Paul kind of stole my thunder on this with his post last night which, being March 14, was technically Pi day. But because this celebration is being hosted by the University of Regina’s Math, Actuarial Science and Statistics Students Society, it got shifted to today.
As a high school and university student, I was pretty good at math. Not a genius, but competent. So I can at least relate to mathematicians and understand the nature of the work they do and its importance to society. And I’m not simply talking about having seen A Beautiful Mind either (which I have, although not the Russell Crowe movie, but as a stage play at the Globe a few years back). I actually know, and occasionally socialize with, a couple of mathematicians at the university.
In numbers, March 14 reads 3/14. Pretty funny, eh? Or maybe not, depending on your degree of math expertise. What about if I take out the backslash and substitute a decimal so it reads 3.14? It’s probably still pretty obscure, but those are the first three digits of pi.
From what I remember of high school geometry, pi was developed by the ancient Greeks and is a constant used in certain geometric calculations. A circle’s circumference, for example, equals 2πr (two times pi times the circle’s radius) while its area equals πr2 (pi times the square of the radius.)
As a fraction, pi is expressed as 22/7. When you reduce it down, you end up with 3.1415926535897932 … I could continue, for a very long time I could continue, perhaps even to the end of time, because pi, as far as we know, never ends. There’s other fractions like that. 10/3, for instance, reduces as 3.33333 … ad infinitum. Pi never repeats, though. And it’s not like its an inconsequential number, either. It’s a cornerstone of Euclidean geometry. And its neverending. Kind of cosmic, don’t you think?
Anyway, to celebrate the glory that is pi MASSSS is hosting Pi Day. You can read the details in Paul’s post here. The movie Pi, by the way, is a 1998 thriller about a paranoid mathematician who uses a supercomputer to predict stock prices with great success until his program malfunctions.
Later tonight, the U of R Education Department is holding another of its Talkin’ About School & Society discussions at LaBodega Restaurant at 7 p.m. The topic? Accountability & Standardized Assessment: Who is Being Served?
Also, the Stars From The Commitments are at Casino Regina tonight. They’ve been through here before. Here’s the trailer from the 1991 movie (itself based on a best-selling Roddy Doyle novel) that they starred in. It’s got a 92-per cent rating on Rotten Tomatoes. So I guess they’re entitled.
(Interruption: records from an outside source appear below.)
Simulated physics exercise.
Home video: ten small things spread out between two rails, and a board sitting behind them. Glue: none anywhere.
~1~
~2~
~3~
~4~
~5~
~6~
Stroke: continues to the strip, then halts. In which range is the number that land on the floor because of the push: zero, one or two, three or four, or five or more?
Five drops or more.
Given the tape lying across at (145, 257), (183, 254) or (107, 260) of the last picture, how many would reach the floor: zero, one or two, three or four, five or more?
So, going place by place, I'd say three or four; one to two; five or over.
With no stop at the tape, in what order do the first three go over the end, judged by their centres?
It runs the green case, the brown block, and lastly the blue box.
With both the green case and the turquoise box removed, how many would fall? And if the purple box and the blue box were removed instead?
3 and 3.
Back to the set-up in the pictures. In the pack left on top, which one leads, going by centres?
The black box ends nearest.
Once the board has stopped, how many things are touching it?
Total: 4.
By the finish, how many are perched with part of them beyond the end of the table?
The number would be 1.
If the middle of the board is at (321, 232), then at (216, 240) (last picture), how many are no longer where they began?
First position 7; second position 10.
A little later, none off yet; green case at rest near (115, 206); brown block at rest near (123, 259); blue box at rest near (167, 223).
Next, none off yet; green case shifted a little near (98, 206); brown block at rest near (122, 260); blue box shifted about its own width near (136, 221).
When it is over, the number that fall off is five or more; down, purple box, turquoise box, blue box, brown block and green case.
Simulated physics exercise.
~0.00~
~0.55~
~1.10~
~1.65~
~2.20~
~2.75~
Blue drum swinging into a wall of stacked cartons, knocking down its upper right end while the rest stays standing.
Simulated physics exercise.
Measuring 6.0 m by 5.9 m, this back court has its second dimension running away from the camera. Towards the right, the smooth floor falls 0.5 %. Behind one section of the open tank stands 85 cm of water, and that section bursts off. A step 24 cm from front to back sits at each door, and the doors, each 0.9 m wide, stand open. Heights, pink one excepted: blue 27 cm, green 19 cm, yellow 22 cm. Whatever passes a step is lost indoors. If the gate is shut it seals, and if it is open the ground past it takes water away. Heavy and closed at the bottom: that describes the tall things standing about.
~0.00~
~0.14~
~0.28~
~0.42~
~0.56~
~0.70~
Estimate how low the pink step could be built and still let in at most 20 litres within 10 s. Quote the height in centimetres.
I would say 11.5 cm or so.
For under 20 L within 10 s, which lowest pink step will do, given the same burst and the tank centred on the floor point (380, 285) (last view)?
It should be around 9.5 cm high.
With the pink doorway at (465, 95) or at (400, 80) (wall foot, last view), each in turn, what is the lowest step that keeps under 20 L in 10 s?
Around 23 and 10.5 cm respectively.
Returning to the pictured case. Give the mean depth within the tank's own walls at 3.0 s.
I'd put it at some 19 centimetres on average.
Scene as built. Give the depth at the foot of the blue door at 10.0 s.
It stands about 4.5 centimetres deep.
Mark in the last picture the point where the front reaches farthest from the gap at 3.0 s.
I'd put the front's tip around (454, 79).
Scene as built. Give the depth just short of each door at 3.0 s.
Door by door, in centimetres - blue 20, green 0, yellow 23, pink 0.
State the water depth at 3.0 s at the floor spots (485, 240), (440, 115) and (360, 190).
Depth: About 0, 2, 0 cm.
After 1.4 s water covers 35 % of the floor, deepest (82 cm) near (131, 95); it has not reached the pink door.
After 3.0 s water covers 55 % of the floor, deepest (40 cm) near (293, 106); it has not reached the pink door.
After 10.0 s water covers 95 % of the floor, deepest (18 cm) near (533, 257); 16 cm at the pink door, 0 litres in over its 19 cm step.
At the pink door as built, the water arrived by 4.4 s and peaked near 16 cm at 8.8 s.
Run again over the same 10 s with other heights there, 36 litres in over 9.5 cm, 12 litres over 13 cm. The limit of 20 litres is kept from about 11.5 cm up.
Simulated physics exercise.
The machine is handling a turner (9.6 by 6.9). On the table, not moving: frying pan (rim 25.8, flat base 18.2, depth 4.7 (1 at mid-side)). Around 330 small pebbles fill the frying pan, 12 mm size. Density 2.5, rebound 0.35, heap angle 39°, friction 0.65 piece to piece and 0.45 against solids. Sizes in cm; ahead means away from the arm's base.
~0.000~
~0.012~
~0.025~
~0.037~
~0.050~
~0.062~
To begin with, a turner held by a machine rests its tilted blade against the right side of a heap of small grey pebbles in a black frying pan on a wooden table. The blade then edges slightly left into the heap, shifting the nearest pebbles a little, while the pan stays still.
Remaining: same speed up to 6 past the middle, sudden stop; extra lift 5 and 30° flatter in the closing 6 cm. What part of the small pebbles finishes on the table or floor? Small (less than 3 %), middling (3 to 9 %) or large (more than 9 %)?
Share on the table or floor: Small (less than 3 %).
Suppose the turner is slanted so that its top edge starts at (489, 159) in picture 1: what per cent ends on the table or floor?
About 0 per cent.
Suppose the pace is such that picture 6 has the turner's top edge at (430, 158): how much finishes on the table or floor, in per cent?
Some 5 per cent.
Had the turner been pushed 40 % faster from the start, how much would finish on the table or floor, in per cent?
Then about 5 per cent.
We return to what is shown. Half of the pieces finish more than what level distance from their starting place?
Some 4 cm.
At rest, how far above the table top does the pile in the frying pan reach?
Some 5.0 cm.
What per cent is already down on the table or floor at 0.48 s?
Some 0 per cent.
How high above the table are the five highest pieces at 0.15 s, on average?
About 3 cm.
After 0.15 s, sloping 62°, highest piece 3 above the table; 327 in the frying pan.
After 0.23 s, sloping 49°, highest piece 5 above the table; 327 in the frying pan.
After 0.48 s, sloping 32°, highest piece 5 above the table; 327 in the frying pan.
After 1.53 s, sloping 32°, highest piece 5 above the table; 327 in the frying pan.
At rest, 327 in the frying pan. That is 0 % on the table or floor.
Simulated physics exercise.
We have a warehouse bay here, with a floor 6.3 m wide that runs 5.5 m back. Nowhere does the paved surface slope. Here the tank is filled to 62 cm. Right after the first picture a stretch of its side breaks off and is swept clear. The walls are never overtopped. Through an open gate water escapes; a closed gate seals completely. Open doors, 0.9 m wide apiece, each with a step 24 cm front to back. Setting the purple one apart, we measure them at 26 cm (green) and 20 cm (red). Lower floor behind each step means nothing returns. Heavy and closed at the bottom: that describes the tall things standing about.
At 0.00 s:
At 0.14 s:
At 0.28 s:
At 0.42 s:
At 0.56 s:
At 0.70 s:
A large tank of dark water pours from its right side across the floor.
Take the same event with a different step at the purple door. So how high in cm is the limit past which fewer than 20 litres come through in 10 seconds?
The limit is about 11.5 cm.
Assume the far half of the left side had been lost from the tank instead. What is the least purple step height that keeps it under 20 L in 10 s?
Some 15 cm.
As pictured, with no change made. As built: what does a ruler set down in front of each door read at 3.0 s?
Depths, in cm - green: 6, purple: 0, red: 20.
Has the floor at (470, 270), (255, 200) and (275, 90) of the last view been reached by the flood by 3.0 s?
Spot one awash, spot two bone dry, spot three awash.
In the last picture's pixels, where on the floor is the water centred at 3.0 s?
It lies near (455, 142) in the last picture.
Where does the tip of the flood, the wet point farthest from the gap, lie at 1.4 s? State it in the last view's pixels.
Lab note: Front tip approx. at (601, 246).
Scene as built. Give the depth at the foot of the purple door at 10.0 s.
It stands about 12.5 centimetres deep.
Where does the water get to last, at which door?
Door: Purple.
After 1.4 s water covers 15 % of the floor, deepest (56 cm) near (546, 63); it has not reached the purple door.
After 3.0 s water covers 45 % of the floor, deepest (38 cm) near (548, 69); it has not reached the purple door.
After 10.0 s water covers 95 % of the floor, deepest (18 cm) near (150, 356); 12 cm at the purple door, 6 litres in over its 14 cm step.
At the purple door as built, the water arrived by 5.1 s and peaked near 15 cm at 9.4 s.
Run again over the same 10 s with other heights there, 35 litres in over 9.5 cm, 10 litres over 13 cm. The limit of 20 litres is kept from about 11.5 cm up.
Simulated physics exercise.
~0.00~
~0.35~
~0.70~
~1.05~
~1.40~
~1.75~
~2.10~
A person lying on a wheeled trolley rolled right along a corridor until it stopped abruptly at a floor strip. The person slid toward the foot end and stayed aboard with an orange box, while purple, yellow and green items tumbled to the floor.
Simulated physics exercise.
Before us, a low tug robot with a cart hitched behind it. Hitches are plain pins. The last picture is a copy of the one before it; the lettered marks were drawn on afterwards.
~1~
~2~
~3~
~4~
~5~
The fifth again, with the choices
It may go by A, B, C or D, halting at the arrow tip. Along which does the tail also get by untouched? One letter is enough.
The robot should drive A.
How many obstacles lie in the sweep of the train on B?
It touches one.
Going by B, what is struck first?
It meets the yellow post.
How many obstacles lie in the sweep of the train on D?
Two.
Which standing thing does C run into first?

Finally, I’ll have more on this tomorrow, but as part of Les Rendez-vous du Cinema Quebecois, a mini-festival of Quebec film being presented by the university’s Institut Francais and the Conseil Culturel Fransaskois, there will be a screening of Denis Villeneuve’s 2009 film Polytechnique at the RPL Theatre tonight at 7 p.m. (adults $8, students $6.). It’s based on the 1989 massacre at Ecole Polytechnique in Montreal.